The purpose of this research was to make an exploratory investigation of organic solutions containing the compounds aluminum bromide, aluminum stearate, basic aluminum acetate, aluminum phenoxide, aluminum o-nitrophenoxide, and aluminum acetylacetonate to determine if these compounds will furnish aluminum ions for electrodeposition.

A review of the literature revealed that the ability of aluminum to resist corrosion by the atmosphere and many chemicals led to an extensive investigation of possible methods for electroplating aluminum on base metals.

All of the studies on the electrodeposition of aluminum may be classified into four systems: aqueous solutions, nonaqueous organic liquid solutions, nonaqueous inorganic liquid solutions, and fused salts mixtures. Aluminum halides, especially aluminum chloride and bromide, probably have been the most frequently used solutes. One of the disadvantages of using a system containing aluminum halides is that these compounds pick up moisture readily from the atmosphere, and electrolysis results in the decomposition of the water with evolution of hydrogen at the cathode instead of electrodepositing aluminum.

In the initial experiments, electrolyses were performed so that observations could be made of an aluminum deposit obtained from a nonaqueous liquid organic system and the conditions for electrodeposition. Current densities of 0.379 to 0.9 amperes per square decimeter were employed with a bath containing 5.067 grams of aluminum foil, and 110 and 70 millimeters of ethyl bromide and benzene, respectively. The aluminum anode replenished the bath with aluminum which was electrodeposited on a copper cathode. Four deposits were obtained in these electrolyses but they indicated that this bath has poor throwing power and it is extremely sensitive to a change in current density.

The second series of experiments consisted of solubility tests with aluminum stearate in various organic solvents, and conductivity tests with the system aluminum stearate-ethyl phosphate-addition compounds. The addition of 0.4 gram of stearic acid and 0.8 gram of lithium stearate to a bath of 0.2 gram of aluminum stearate in 74.6 grams of ethyl phosphate resulted in the greatest increase in current obtained with any of the addition agents tested. Using platform electrodes one inch apart, the current increased from 0 to 5.3 milliamperes at 50 volts potential. These experiments were discontinued because of the low solubility of aluminum stearate in typical organic solvents and insufficient current for practical use.

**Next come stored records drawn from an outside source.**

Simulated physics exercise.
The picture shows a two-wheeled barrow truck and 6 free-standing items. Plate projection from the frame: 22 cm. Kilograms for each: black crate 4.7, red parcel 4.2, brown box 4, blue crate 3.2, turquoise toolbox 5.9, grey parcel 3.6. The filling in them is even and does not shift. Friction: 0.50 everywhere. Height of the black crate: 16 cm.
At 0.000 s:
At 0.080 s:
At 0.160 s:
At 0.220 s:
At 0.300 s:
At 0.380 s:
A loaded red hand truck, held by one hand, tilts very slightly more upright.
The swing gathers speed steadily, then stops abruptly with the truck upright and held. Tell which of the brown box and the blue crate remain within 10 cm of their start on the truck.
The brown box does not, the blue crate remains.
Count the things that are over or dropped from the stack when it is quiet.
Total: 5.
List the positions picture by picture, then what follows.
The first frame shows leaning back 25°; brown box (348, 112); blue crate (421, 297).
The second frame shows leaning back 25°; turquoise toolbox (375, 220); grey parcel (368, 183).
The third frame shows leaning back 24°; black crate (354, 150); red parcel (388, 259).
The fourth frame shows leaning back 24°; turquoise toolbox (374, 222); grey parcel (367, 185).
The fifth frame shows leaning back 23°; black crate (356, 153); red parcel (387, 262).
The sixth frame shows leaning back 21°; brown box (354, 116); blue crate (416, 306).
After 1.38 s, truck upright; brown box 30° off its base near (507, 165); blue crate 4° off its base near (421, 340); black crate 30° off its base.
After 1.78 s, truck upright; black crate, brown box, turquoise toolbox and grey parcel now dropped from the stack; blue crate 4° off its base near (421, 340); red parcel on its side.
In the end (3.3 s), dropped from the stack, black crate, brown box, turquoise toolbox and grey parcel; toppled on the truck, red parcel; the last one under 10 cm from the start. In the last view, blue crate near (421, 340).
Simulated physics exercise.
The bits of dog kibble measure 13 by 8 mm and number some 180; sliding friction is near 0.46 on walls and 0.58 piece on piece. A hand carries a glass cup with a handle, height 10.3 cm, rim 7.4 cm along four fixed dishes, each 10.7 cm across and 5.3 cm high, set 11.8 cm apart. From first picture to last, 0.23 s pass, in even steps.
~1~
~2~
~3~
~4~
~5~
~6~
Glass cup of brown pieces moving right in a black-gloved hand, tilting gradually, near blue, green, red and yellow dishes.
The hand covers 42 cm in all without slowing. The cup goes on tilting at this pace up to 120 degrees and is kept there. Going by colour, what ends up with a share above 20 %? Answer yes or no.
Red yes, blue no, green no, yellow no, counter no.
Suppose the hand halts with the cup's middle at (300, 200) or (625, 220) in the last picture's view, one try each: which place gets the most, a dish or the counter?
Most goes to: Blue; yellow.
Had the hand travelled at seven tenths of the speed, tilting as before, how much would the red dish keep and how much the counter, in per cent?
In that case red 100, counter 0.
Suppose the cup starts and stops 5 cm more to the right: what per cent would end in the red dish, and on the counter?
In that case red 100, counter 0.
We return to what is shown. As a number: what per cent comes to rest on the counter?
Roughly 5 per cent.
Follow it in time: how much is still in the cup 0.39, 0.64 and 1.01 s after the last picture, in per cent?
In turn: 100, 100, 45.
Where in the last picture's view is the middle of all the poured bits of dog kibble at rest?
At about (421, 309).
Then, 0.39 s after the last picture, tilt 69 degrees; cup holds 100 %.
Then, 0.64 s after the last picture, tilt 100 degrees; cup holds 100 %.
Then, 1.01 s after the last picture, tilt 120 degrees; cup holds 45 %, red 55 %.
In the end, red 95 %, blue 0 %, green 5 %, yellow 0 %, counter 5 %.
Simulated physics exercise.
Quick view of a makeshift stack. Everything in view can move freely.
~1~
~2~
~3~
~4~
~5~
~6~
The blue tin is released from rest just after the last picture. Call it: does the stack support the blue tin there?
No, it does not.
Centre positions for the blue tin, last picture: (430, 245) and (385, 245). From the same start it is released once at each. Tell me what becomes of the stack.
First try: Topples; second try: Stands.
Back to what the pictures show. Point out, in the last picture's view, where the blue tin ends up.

The third series of experiments consisted of solubility tests with basic aluminum acetate and electrolyses of the system basic aluminum acetate and formamide. Various types of organic solvents were tested but only formamide dissolved the basic aluminum acetate. Electrolysis of a bath containing 2.5 grams of basic aluminum acetate and 79.1 grams of formamide for 11.33 hours resulted in the formation of an unidentified precipitate in the bath and around the aluminum anode and copper cathode. This work was discontinued since gases were evolved and both electrodes and the current decreased from 100 to 35 milliamperes during electrolysis.

In the fourth group of experiments, aluminum phenoxide, aluminum o-nitrophenoxide, sodium phenoxide, and sodium phenoxide, and sodium o-nitrophenoxide were prepared for use as mixed electrolytes. From the results of solubility tests with these compounds, the following systems were prepared and electrolyzed: 15 grams of aluminum o-nitrophenoxide, 1.5 grams of sodium o-nitrophenoxide, and 45 grams of methyl alcohol; 8 grams of aluminum phenoxide, 0.5 grams of sodium o-nitrophenoxide, and 106.1 grams of ethyl phosphate; 8 grams of aluminum phenoxide, 0.4 gram of sodium phenoxide, and 106.1 grams of ethyl phosphate. Using a combination of either a platinum anode and copper cathode or an aluminum anode and copper cathode, no aluminum was obtained in 1 to 6 hours of electrolysis at potentials of 8 to 50 volts. This work was discontinued because of evidence, in the form of heavy crust-like deposits on the electrodes, that the passage of current resulted in organic reactions.

The final group of experiments consisted of the preparation of the acetylacetonates of aluminum and sodium for use as a mixed electrolyte, solubility tests in various types of organic solvents, and conductivity tests with several solutions. Conductivity tests at 10 to 30 volts potential across an aluminum anode and copper cathode, spaced one-half inch apart, showed no passage of current through three baths; each of the three solutions contained 0.2 to 0.3 gram of aluminum acetylacetonate in 9.2 grams of dimethyl glycol monobutyl ether, 7.9 grams of absolute alcohol, or 21.3 grams of ethyl phosphate, respectively. Since no current was observed in these tests, work with the acetylacetonates of aluminum and sodium was discontinued.